As the airport grows, Hall says it may go from nine cycles each day (airplanes both arriving and departing make a cycle) to 12, but the size of the aircraft will grow,making fuel use somewhat more efficient.

"You're not going to see much of an increase in numbers on the commercial aviation side," Hall says. "But you will see an increasing gauge, which then relates to the PFCs. The 50 seat airplanes are going away. The next airplane is 65. We've got a 65-seater going to Charlotte now. So same number operations, hardly any difference from a standpoint of looking up and seeing the airplane or hearing the airplane or anything. In fact, usually it's quieter because later airplanes are all quieter."

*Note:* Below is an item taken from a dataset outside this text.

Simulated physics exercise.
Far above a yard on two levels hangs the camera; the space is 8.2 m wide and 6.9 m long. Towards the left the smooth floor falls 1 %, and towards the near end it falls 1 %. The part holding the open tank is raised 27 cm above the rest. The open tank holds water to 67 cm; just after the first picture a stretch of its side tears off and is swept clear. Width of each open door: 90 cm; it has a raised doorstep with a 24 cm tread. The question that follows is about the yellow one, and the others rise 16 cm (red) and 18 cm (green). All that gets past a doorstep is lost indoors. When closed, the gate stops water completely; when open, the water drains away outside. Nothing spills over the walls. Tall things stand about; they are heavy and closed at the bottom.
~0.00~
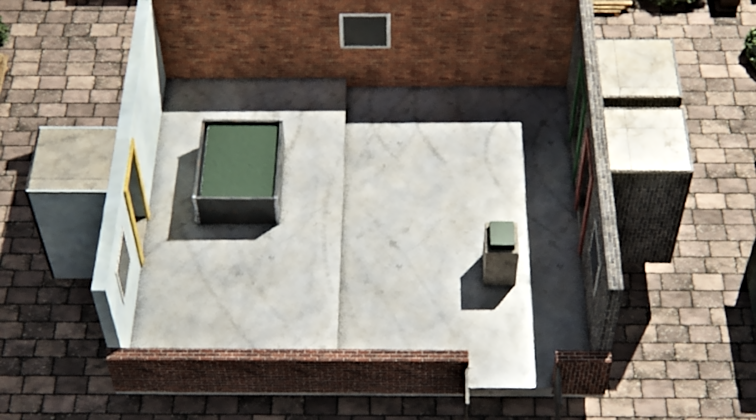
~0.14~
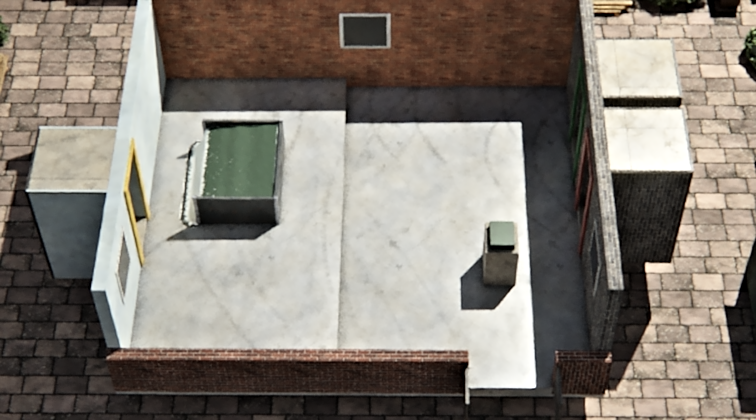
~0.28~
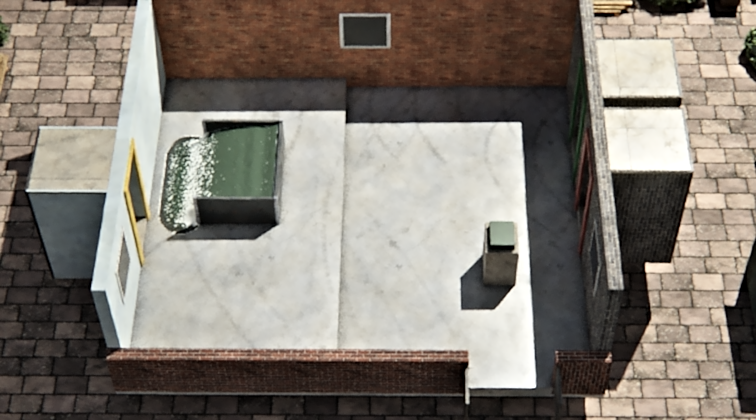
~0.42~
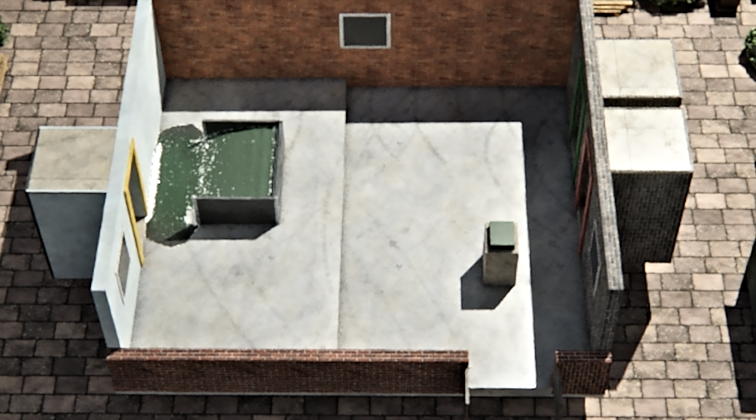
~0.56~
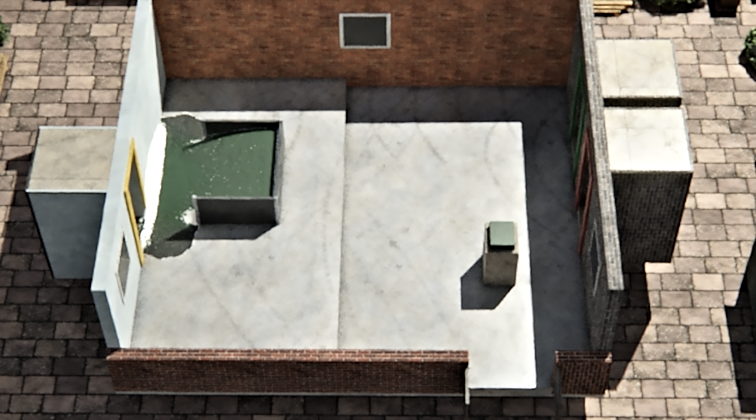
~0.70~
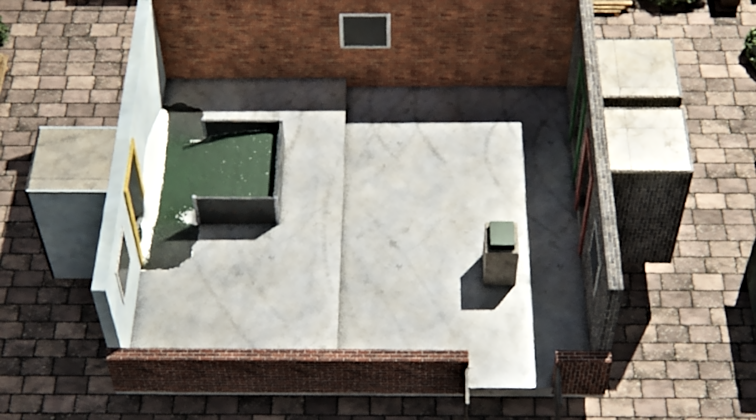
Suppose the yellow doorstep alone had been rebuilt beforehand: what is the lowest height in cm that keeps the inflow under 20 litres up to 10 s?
25 cm.
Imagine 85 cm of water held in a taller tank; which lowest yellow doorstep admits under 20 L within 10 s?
In that case, roughly 33 cm.
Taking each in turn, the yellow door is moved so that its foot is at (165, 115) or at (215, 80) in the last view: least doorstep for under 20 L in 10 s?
Around 12.5 and 18 cm respectively.
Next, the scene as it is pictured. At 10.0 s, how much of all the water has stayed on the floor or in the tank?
Roughly 94 percent of the water remains.
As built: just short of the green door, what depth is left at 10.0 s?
About 1.0 centimetres deep.
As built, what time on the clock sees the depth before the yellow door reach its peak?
I'd say near 1.2 seconds.
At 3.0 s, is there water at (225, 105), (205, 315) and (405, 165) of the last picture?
Well, in sequence they're soaked, soaked and bone-dry.
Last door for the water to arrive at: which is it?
The red door.
After 1.4 s water covers 10 % of the floor, deepest (44 cm) near (152, 191); 26 cm at the yellow door, 34 litres in over its 12 cm doorstep.
After 3.0 s water covers 30 % of the floor, deepest (25 cm) near (129, 358); 14 cm at the yellow door, 88 litres in over its 12 cm doorstep.
After 10.0 s water covers 90 % of the floor, deepest (8 cm) near (128, 367); 5 cm at the yellow door, 91 litres in over its 12 cm doorstep.
At the yellow door as built, the water arrived by 0.6 s and peaked near 26 cm at 1.2 s.
Run again over the same 10 s with other heights there, 26 litres in over 23 cm, 14 litres over 27 cm. The limit of 20 litres is kept from about 25 cm up.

Airports are always works in progress.  While the customs facility will be completed by the end of this year, it won't be operational until early in 2020.  That will transform the Ithaca-Tompkins Regional Airport into the Ithaca-Tompkins International Airport.  The expanded terminal will have improved security facilities, and expanded check-in and concourse.  Four of the gates will be served by jet bridges.

For the foreseeable future, a new fuel farm is expected to be completed next Spring.  It will be located right at the airport fence so vehicles on both sides of the airport boundary can refuel there, including county vehicles, Sheriff Department vehicles, and vehicles from the new DOT facility across the street, as well as planes and other airport vehicles.  Once the fuel farm is moved the current location will become the site of a new flight training academy.  Hall says it is also possible that the airport may become a travel hub, where TCAT buses as well as tourist and interstate buses may offer service.  Finally, the control tower will be relocated, because its current location conflicts with ground operations for the new concourse.  It will likely relocate across the field, near the VOR (short range navigation radar beacon that looks like a traffic cone sitting on a disk) on the other side of the runway from the terminal.

While all this is happening Hall is exploring sources of renewable energy that one day will make the Ithaca-Tompkins International Airport carbon-free.